Even after it was sanded
and varnished, only a mother could truly have loved our loo door. And yet,
after having shared with it some of my most intimate moments, I had to confess
a growing affection for it. When you got everything right first time, and it
swung closed without knocking anything over or jamming on the seat, you
experienced a wonderful glow of satisfaction.
And when you did make the
odd mistake, and it stuck fast half-way open, it taught you humility and
patience, two qualities much to be admired in sea-going people.
And then there was the
fact that it saved our cruise and our marriage. The Mate liked it. That was
really all that mattered.
There came a time, in
fact, when the Mate gave ladies from other boats in our class guided tours of
our loo. They were very envious. Their unthoughtful husbands made them use
curtains. I, on the other hand, was much admired for my sensitivity and
understanding of the feminine nature, and I naturally took all the credit for
thinking of the idea in the first place.
Today’s
Thought
An
occasional lucky guess as to what makes a wife tick is the best a man can hope
for.Even then, no sooner has he learned how to cope with the tick than she tocks.
— Ogden Nash, Marriage Lines
Tailpiece
A news item in the Walnut Street Gazeout (should be Gazette) says:“Next Friday night’s concert in the main cell block will be performed by the pop group Heavy Lift, and their supporting group, The Truss.”
(Drop
by every Monday, Wednesday, Friday for a new Mainly about Boats column.)
3 comments:
Nice post! You got to keep the wife happy, especially when she's your first mate and willing to work to the foredeck.
I kept my first mate happy with a flush toilet. I already had a door on the head, but the porta potty just didn't work for her.
Now, after a freshly painted hull, newly varnished teak, a new main, a new main sheet traveler and so forth, all she can see that's wonderful about our boat is the flush toilet. Go figure!
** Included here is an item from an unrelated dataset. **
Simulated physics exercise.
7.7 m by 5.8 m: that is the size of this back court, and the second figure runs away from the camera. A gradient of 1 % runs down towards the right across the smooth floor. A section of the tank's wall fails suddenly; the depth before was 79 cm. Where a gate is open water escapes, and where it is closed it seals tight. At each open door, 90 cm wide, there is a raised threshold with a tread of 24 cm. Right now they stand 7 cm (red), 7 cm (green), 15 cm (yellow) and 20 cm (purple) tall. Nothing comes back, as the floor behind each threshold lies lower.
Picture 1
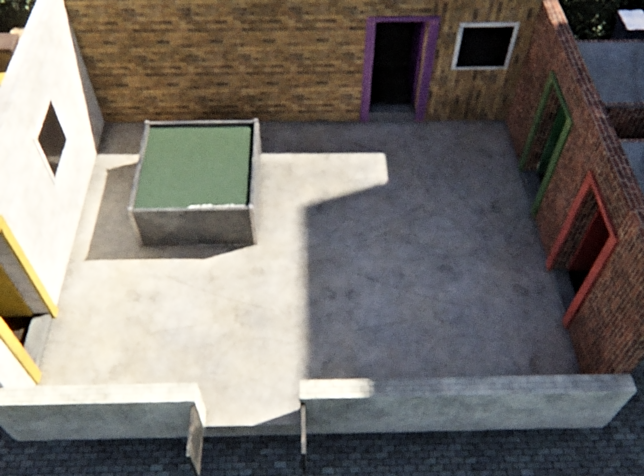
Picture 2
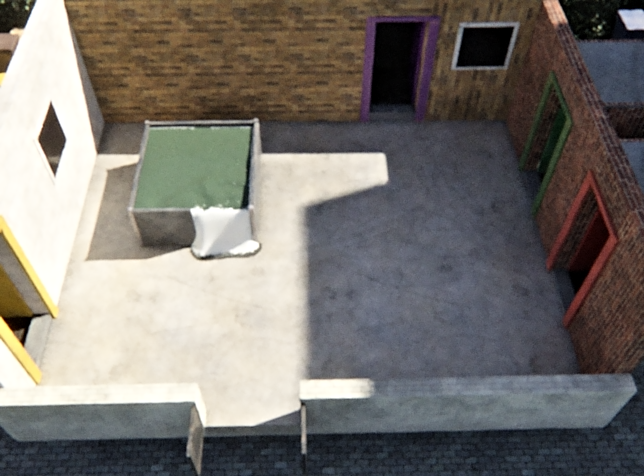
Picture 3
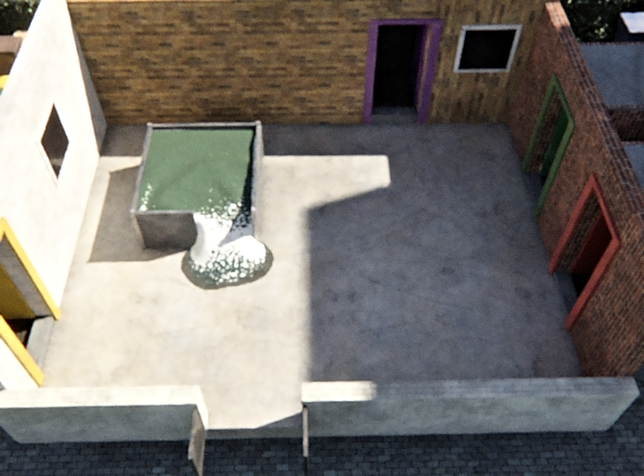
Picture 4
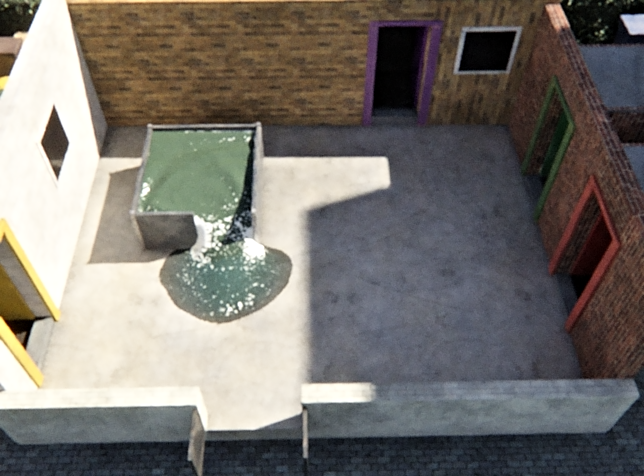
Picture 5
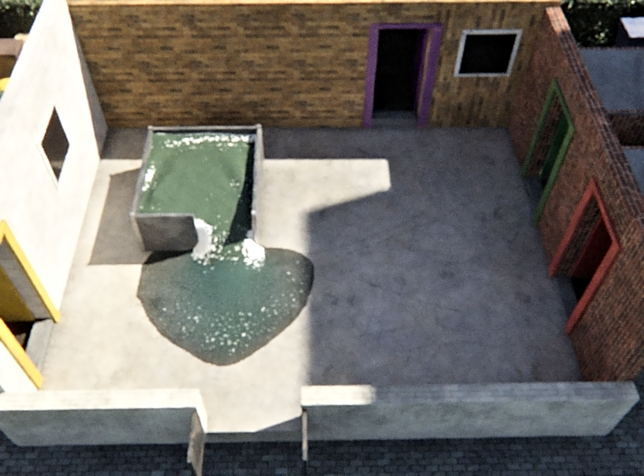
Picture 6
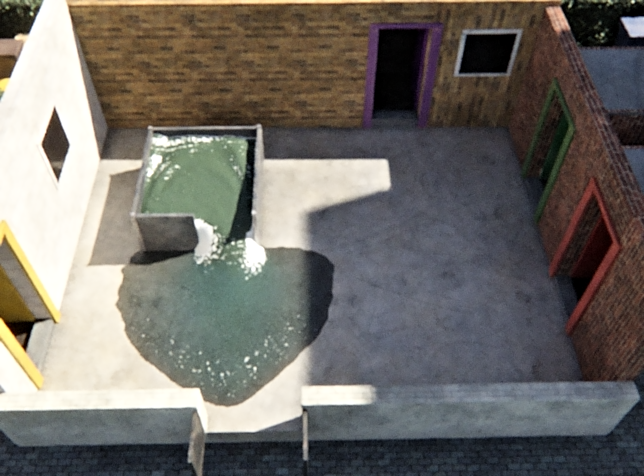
Greenish water burst through the front of a raised tank in a walled courtyard, foaming at the gap, then fanned out across the pale floor toward the viewer while the level inside dropped slightly.
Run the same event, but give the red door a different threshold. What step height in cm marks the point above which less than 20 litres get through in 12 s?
The point is around 6 cm.
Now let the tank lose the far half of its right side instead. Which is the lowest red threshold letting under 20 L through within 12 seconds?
Then the minimum is about 10.5 cm.
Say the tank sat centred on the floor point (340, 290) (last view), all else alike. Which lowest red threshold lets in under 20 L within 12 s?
A minimum of about 13.5 cm.
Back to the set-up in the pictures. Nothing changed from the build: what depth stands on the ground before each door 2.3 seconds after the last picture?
Centimetres: Red = 0, green = 0, yellow = 13, purple = 0.
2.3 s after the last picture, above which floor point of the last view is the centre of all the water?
About (233, 275).
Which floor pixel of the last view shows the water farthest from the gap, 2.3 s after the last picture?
Somewhere near the pixel (583, 409).
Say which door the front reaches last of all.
That would be the purple door.
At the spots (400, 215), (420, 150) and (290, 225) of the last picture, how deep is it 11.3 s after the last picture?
Taking the spots in order: About 4, 5 and 0 centimetres.
Then, 0.7 s after the last picture water covers 25 % of the floor, deepest (38 cm) near (231, 256); it has not reached the red door.
Then, 2.3 s after the last picture water covers 35 % of the floor, deepest (26 cm) near (583, 409); it has not reached the red door.
Then, 11.3 s after the last picture water covers 90 % of the floor, deepest (8 cm) near (518, 182); 6 cm at the red door, 10 litres in over its 7 cm threshold.
At the red door as built, the water peaked near 9 cm, 3.3 s after the last picture.
Run again over the same 12 s with other heights there, 40 litres in over 4.5 cm, 14 litres over 6.5 cm. The limit of 20 litres is kept from about 6 cm up.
Amusing post John! Strange how the human species find other folks woes funny!
Maybe the "old salts" knew something when they viewed a female on board with suspicion.
It had been my original plan to gradually introduce my wife to sailing by buying a small day-sailer.
I would up with a 19' pocket cruiser. Why?
"If you're expecting me to spend eight hours in that, I'm going to need a place to pee in private."